Actually, that has happened before. I know of two cases–both authors wrote about increasing spirituality, recovery, parenting, and other gospel topics. Their bishops felt their books were of such help to the members of the Church that they wanted them to write more, without being distracted by other service within the ward. (Other than Visiting and Home Teaching. I don’t think you can ever get out of that. Nor would we want to, right?)

But I think I’d wait for your bishop to be inspired and extend that calling to you himself, rather than asking him for it.

Book with CD?

I have created a soundtrack for my book. Would it be useful to send in a CD of the soundtrack with the book? Should I list the songs and artists at the end of my book as notations for inspiration?

I thought this would make a Funny Friday question. But let’s pretend for just a minute that it’s serious.

I had to think about this for awhile. I’ve never had this happen with a submission (which is why it won the Never Heard That One Before question in last month’s question contest). I have, on occasion, talked with people who had self-published a book and a CD of original music to go with it.
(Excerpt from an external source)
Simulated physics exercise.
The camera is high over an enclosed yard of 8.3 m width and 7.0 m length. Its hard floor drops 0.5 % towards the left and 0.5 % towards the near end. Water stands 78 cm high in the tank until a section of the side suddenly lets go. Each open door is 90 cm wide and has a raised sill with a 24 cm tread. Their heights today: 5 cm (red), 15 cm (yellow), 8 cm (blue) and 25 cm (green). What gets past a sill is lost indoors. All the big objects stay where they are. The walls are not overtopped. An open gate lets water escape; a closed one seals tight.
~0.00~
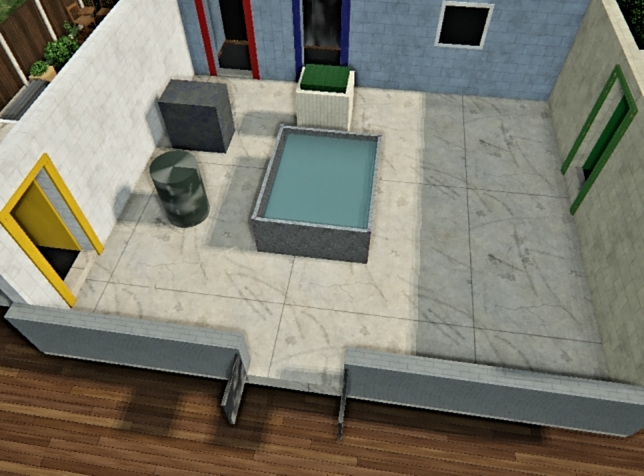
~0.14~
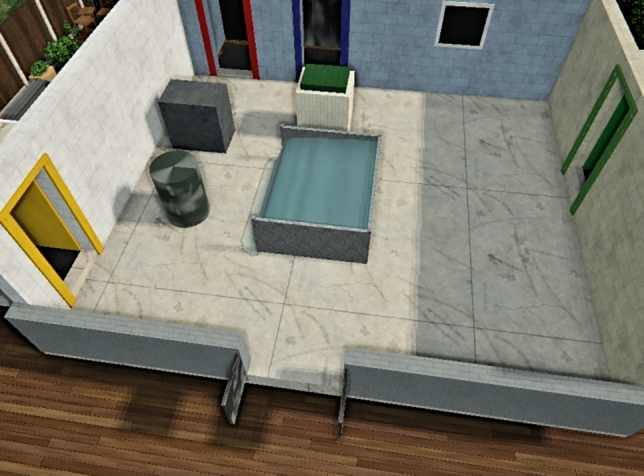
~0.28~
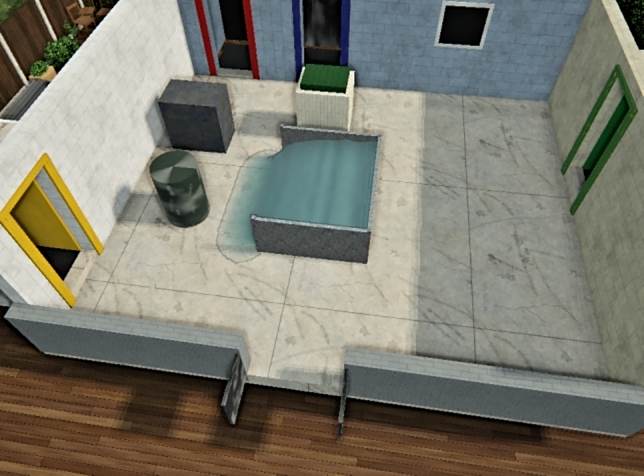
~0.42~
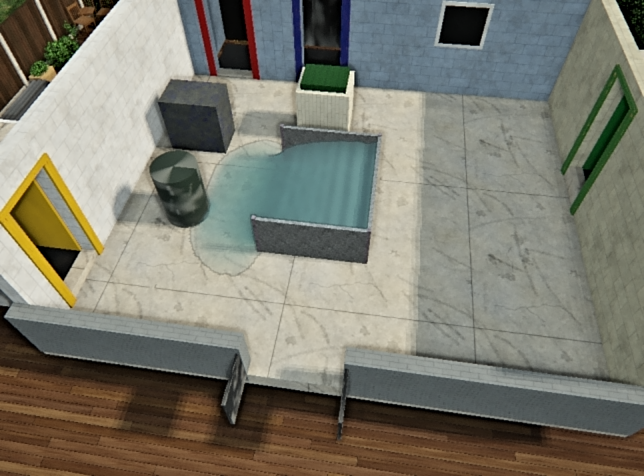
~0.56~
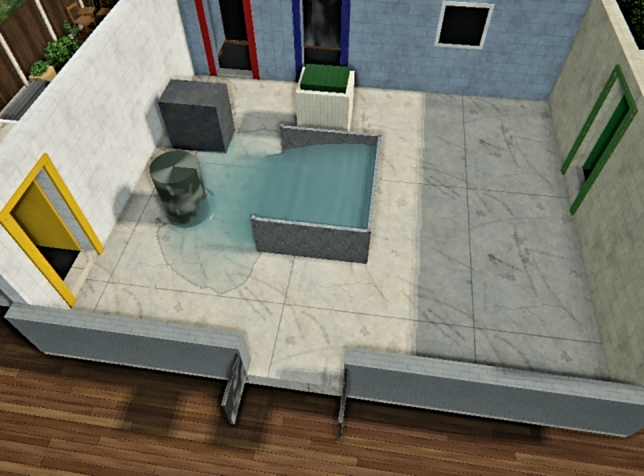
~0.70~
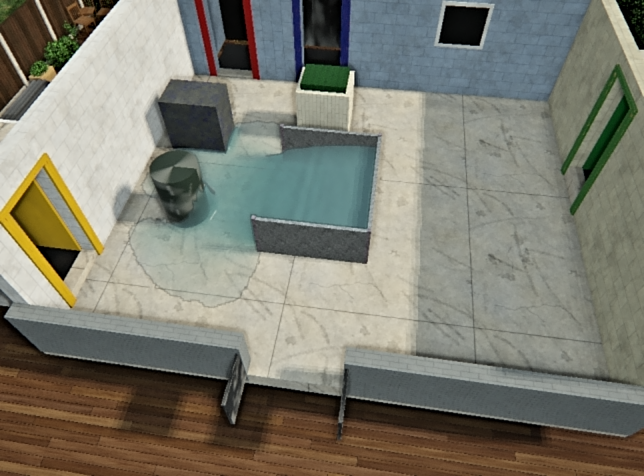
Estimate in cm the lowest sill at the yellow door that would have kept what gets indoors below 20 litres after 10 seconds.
About 27 cm.
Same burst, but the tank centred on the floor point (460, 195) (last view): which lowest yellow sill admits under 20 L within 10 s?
Some 20 cm.
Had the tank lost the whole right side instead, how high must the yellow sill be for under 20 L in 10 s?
Then roughly 10.0 cm.
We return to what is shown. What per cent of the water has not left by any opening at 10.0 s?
Roughly 84 in a hundred.
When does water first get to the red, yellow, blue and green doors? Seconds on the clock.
Red 1.6 s, yellow 1.0 s, blue 2.4 s, green 7.5 s.
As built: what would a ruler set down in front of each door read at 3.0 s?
In cm: Red 19, yellow 25, blue 6, green 0.
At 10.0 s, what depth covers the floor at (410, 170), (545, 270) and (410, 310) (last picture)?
In that order: 1, 7 and 4 cm.
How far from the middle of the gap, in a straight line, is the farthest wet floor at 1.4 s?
Roughly 4.0 m.
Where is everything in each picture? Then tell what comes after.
In the first picture, the tank at (322, 177) is whole and still, 78 cm deep; the yellow door at (61, 240) is dry.
In the second picture, water pours out at (274, 193) and has run 0.3 m, to (247, 246); about 10 cm deep outside, 78 cm at the back.
In the third picture, water pours out at (274, 194) and has run 0.8 m, to (225, 222); about 14 cm deep outside, 77 cm at the back.
In the fourth picture, the front is at (195, 232), 1.3 m from the gap at (274, 195); 3.5 m2 of floor is wet, 70 cm left at the back.
In the fifth picture, the front is at a hidden place, 1.9 m from the gap at (274, 195); 5.5 m2 of floor is wet, 66 cm left at the back.
In the sixth picture, water pours out at (274, 195) and has run 2.5 m, to (148, 187); about 9 cm deep outside, 65 cm at the back; the yellow door at (61, 240), 3.5 m from the gap, is still 0.9 m from the nearest water.
After 1.4 s water covers 25 % of the floor, deepest (57 cm) near (162, 153); 22 cm at the yellow door, 4 litres in over its 15 cm sill.
After 3.0 s water covers 35 % of the floor, deepest (38 cm) near (58, 332); 25 cm at the yellow door, 73 litres in over its 15 cm sill.
After 10.0 s water covers 90 % of the floor, deepest (10 cm) near (536, 398); 7 cm at the yellow door, 164 litres in over its 15 cm sill.
At the yellow door as built, the water arrived by 1.1 s and peaked near 29 cm at 2.8 s.
With a sill of 22 cm, 59 litres would have come in within the 10 s; with 30 cm, 6 litres. So under 20 litres takes about 27 cm.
The concept was good, but the marketing created problems.

For a manuscript submission, my answer is: No.

If you’re talking about original music that you’ve created yourself, unless you are a professional musician with a studio, chances are your soundtrack would not be the level of quality that we’d want. If we’d even want a soundtrack with the book. So, no.

If you’re talking about songs you’ve collected that are already in existence and you’ve put them on a CD intending the reader to listen as they read, to help create the mood–sort of like a movie soundtrack–then again, no. THIS IS AGAINST COPYRIGHT LAWS!!

And no, do not put the list of songs and artists at the end of the book.

Submit your book as a stand-alone product. After it’s accepted, you can mention you have a CD (of original music) to go with it. If the publisher is interested, they’ll let you know.